It's not much of a money grab of this is rarely enforced though, is it? It's actually not as enforced as it should be. When the speed limit was higher (before Vision Zero), many people were still speeding, and enforcement was just as lax.
When the first bus lanes came into service, people said the same thing the city using them as money grabs. Fast forward to today, and enforcement is nonexistent and buses still struggle, especially along 125th Street. Not much of a cash grab there. All this fuss about nothing.
Almost like someone has driver's backs within DOT......
Imagine building these highways in the 1960s and 1970s through low-income East New York, Williamsburg, and Maspeth. Yes, let's bulldoze hundreds and hundreds of apartment buildings, houses, and homes. That would have destroyed these neighborhoods.
Each time these highway genuises built them, the excuse was always that they would reduce congestion. Years later, each of those highways became saturated, and traffic was brought to standstill. Then these geniuses would justify the construction of more highways because of that congestion. And this pattern repeated.

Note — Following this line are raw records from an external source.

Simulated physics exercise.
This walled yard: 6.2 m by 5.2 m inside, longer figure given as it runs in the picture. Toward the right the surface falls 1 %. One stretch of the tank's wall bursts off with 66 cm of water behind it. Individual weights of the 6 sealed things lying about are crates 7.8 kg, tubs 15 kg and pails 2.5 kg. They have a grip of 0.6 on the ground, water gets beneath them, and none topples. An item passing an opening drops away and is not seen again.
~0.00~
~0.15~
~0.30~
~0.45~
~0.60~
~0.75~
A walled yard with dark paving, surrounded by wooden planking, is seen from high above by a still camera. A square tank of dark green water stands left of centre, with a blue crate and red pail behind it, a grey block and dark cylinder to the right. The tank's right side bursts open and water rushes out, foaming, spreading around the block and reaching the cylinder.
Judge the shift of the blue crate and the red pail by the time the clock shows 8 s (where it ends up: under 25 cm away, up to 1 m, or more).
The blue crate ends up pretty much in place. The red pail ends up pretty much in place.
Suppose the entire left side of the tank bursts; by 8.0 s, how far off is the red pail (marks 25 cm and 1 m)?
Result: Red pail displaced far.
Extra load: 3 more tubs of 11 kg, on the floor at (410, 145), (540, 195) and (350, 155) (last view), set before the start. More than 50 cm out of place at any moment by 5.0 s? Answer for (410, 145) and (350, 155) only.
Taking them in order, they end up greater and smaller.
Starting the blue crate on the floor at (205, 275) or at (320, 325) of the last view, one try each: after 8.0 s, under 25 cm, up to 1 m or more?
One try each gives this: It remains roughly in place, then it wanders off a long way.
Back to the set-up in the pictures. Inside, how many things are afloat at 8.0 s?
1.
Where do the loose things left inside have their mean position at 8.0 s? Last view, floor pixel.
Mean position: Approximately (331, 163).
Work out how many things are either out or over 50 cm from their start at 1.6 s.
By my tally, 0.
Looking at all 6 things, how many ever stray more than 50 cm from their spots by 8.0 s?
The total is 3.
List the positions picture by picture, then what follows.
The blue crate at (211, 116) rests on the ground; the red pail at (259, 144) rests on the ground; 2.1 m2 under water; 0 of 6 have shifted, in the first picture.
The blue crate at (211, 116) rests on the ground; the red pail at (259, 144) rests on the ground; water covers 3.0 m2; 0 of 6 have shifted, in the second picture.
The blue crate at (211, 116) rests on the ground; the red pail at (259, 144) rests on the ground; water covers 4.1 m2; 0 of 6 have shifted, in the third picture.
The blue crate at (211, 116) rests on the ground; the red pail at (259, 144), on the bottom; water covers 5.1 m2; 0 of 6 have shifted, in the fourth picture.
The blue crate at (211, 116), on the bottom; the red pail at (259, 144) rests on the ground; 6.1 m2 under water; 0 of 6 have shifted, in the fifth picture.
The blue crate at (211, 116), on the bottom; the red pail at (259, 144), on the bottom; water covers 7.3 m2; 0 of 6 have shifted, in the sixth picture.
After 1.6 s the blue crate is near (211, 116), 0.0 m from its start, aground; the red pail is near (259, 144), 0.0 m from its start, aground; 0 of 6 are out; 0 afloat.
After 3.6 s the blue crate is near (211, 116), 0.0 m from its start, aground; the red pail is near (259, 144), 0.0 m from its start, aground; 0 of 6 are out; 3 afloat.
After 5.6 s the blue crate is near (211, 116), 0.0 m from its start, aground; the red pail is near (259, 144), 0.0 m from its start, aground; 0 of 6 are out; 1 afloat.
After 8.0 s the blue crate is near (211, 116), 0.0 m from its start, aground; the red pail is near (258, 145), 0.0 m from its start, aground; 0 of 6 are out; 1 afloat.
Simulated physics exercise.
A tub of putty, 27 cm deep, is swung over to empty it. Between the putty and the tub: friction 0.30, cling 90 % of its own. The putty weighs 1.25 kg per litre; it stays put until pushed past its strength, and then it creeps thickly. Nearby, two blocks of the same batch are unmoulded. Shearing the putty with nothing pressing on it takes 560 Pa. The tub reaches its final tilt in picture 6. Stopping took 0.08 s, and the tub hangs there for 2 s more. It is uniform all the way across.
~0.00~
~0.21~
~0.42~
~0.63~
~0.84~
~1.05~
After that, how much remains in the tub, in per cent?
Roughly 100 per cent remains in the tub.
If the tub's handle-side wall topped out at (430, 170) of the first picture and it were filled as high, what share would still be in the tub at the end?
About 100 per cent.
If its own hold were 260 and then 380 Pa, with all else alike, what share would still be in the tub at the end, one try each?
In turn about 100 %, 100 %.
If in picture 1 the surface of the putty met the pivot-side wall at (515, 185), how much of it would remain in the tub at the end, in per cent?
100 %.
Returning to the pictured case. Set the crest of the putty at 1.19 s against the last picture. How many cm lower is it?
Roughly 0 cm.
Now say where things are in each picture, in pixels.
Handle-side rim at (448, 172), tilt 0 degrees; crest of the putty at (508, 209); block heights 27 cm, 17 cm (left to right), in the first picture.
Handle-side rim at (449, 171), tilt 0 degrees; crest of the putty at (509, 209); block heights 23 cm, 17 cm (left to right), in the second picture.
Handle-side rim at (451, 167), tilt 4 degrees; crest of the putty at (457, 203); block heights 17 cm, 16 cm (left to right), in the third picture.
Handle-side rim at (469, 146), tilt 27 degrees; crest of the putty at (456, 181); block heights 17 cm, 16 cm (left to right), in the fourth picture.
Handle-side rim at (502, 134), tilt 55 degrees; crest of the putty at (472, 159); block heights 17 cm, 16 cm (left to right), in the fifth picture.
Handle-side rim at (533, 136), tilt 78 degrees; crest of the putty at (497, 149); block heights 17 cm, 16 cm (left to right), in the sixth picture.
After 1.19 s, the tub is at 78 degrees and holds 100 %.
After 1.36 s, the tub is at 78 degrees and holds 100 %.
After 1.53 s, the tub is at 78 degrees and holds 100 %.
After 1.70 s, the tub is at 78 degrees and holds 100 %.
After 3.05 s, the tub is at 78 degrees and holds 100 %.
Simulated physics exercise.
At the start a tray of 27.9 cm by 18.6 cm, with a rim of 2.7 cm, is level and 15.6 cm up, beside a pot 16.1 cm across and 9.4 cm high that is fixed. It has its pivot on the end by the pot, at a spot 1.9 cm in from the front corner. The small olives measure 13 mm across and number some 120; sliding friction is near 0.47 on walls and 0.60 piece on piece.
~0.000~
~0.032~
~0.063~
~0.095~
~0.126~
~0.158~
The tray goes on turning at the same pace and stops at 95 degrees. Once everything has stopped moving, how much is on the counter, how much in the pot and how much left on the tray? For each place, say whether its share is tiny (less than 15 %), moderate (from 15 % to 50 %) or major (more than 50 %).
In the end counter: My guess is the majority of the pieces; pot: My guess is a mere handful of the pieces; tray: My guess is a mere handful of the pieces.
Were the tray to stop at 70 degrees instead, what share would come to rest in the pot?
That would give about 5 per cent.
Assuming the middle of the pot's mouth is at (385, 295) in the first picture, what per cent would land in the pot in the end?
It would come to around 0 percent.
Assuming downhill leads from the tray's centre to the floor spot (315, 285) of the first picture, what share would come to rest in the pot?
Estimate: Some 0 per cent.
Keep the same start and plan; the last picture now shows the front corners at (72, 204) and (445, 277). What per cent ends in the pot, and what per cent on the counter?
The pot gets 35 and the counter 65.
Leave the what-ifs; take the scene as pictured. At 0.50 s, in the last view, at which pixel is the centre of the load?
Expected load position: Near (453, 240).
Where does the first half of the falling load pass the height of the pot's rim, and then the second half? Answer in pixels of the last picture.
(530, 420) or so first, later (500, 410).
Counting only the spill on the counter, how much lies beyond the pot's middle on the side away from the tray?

I guarantee that these unbuilt expressways would have been as congested as the BQE is today. Then what would have been the excuse?
I'm on board with this, although I am not very optimistic with the whole idea that a majority car drivers would take transit if only transit was better. Realistically, it would be marginal.
I already see people complaining about having too many big bulky buses on the road. That is legit something I have heard from drivers I've been with. "If only there weren't that many buses on the road, we would have more space".